In April, we discussed how Colorado’s state supreme court issued its highly anticipated decision confirming a borrower’s bankruptcy discharge does not accelerate secured installment debt or trigger the final statute of limitations period to recover the debt. Now, Washington’s high court has rendered its decisions on the topic, joining the handful of states to address this trending issue.

On July 20, 2023, the Washington Supreme Court issued two companion opinions in Copper Creek (Marysville) Homeowners Association v. Kurtz and Merritt v. USAA Federal Savings Bank. Like Arizona and Colorado, Washington agreed a bankruptcy discharge does not trigger the statute of limitations to enforce a deed of trust.

The Washington Supreme Court explained that the six-year statute of limitations period to collect a missed payment on installment debt begins to run on the date the borrower misses the payment. The final statute of limitations period to collect the debt in any manner does not begin to run until six years after the lender accelerates the debt or the debt fully matures.

When a borrower files for bankruptcy and receives a discharge, the borrower is relieved of personal liability on the debt. However, the Washington Supreme Court agreed that a discharge does not extinguish the underlying debt. The discharge likewise has no effect on the deed of trust recorded against the real property as security, and a creditor’s right to foreclose on the deed of trust passes through the bankruptcy unimpaired. Moreover, a bankruptcy discharge does not void or modify the contractual terms a borrower agreed to prior to bankruptcy.
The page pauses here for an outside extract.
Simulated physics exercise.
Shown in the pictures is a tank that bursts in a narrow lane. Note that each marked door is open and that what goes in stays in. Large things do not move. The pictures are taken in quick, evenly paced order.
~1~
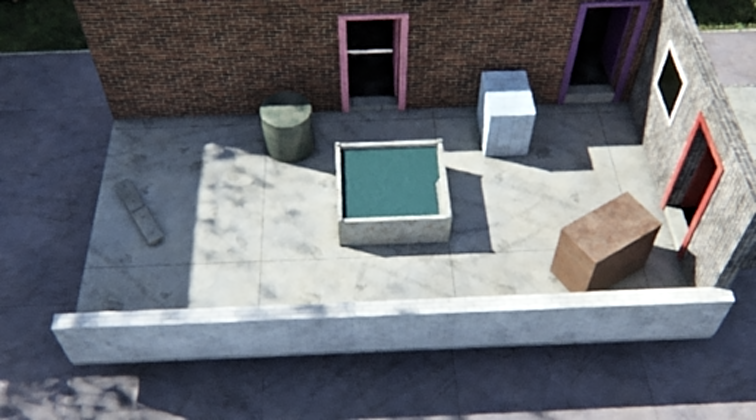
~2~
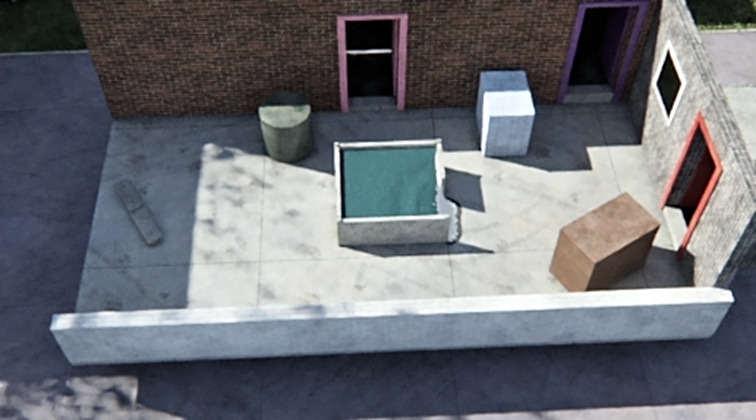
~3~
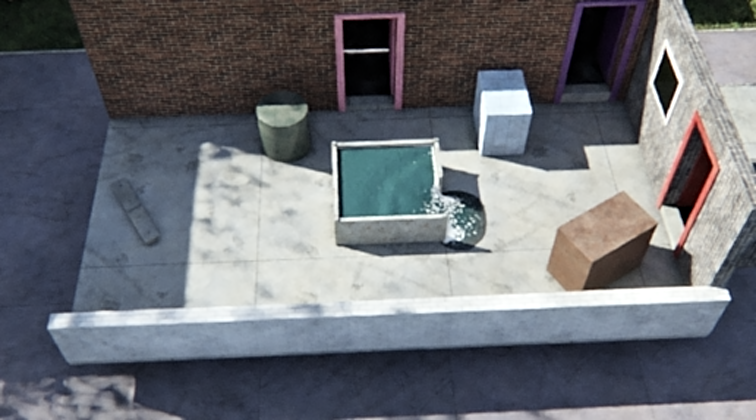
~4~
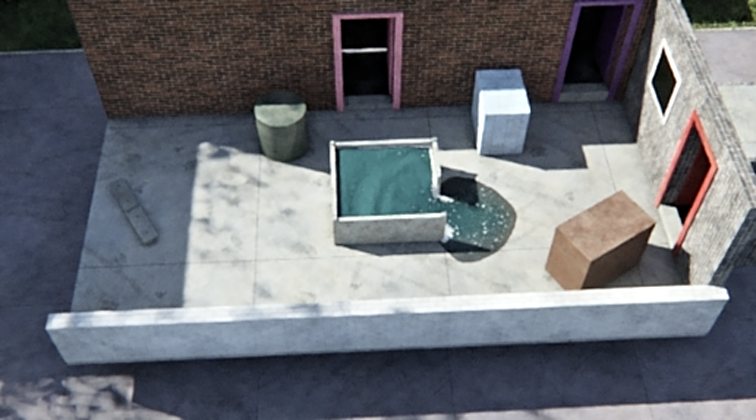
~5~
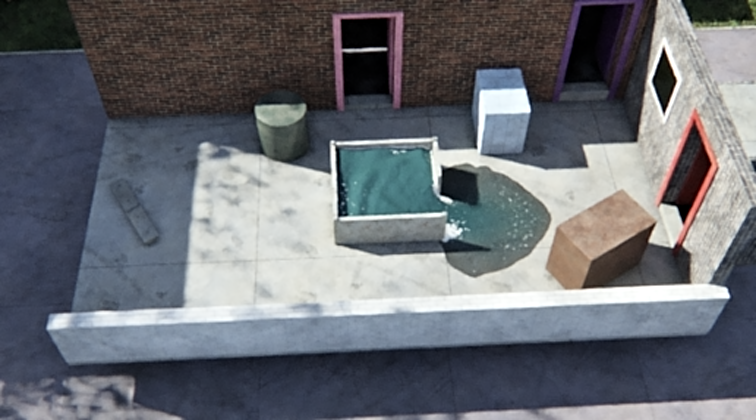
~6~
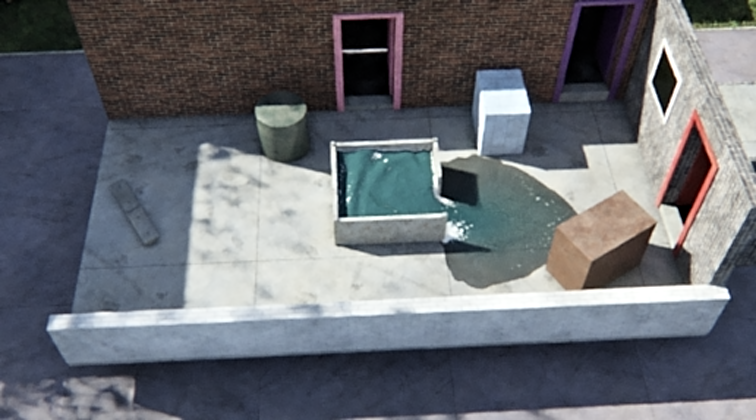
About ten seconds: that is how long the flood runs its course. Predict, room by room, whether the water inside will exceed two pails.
Pink door: Does not exceed two pails. Purple door: Does not exceed two pails. Red door: Does not exceed two pails.
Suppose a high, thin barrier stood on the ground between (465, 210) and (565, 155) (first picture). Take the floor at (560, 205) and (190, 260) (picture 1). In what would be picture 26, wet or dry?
Inundated; unwetted.
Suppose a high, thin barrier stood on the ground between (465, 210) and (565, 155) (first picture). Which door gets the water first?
My choice is the red door.
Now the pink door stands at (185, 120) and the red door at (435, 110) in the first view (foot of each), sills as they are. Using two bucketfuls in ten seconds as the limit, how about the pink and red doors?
After the change, the pink door falls short, while the red door falls short.
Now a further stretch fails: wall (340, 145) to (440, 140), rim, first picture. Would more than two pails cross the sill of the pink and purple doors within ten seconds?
The pink door tops the mark and the purple door stays below the mark.
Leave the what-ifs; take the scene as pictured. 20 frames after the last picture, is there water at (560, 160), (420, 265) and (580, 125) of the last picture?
Result, in order: Waterlogged / unflooded / waterlogged.
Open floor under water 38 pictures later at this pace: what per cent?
45 %.
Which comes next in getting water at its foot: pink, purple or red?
Result: The red one.
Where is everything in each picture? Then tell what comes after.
In the first frame, still water in the tank at (392, 183).
In the second frame, water pours out at (442, 214) and has run to (452, 239).
In the third frame, water pours out at (440, 214) and has run to (477, 205).
In the fourth frame, the front is at (510, 212), out from the gap at (438, 213).
In the fifth frame, the front is at (545, 221), out from the gap at (438, 212).
In the sixth frame, the front is at a hidden place, out from the gap at (439, 213).
A moment on, water covers 20 % of the floor; the pink door not reached, the purple door not reached, the red door wet at the sill, nothing in.
Next, water covers 25 % of the floor; the pink door not reached, the purple door not reached, the red door under two buckets in.
Then, water covers 30 % of the floor; the pink door not reached, the purple door wet at the sill, nothing in, the red door under two buckets in.
Later, water covers 45 % of the floor; the pink door wet at the sill, nothing in, the purple door wet at the sill, nothing in, the red door under two buckets in.
In the end, water covers 55 % of the floor; the pink door wet at the sill, nothing in, the purple door wet at the sill, nothing in, the red door under two buckets in.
Accordingly, the Washington Supreme Court confirmed that, after discharge, each installment payment for the debt continues to come due according to the contractual terms. A bankruptcy discharge does not trigger the final installment payment’s due date or accelerate the debt prematurely.

In reaching its conclusion, the court disavowed a prior Washington court of appeal’s case dicta suggesting a different outcome. Specifically, any implication that the statute of limitations stops accruing on missed payments due under an installment contract following a bankruptcy discharge is not the law in Washington.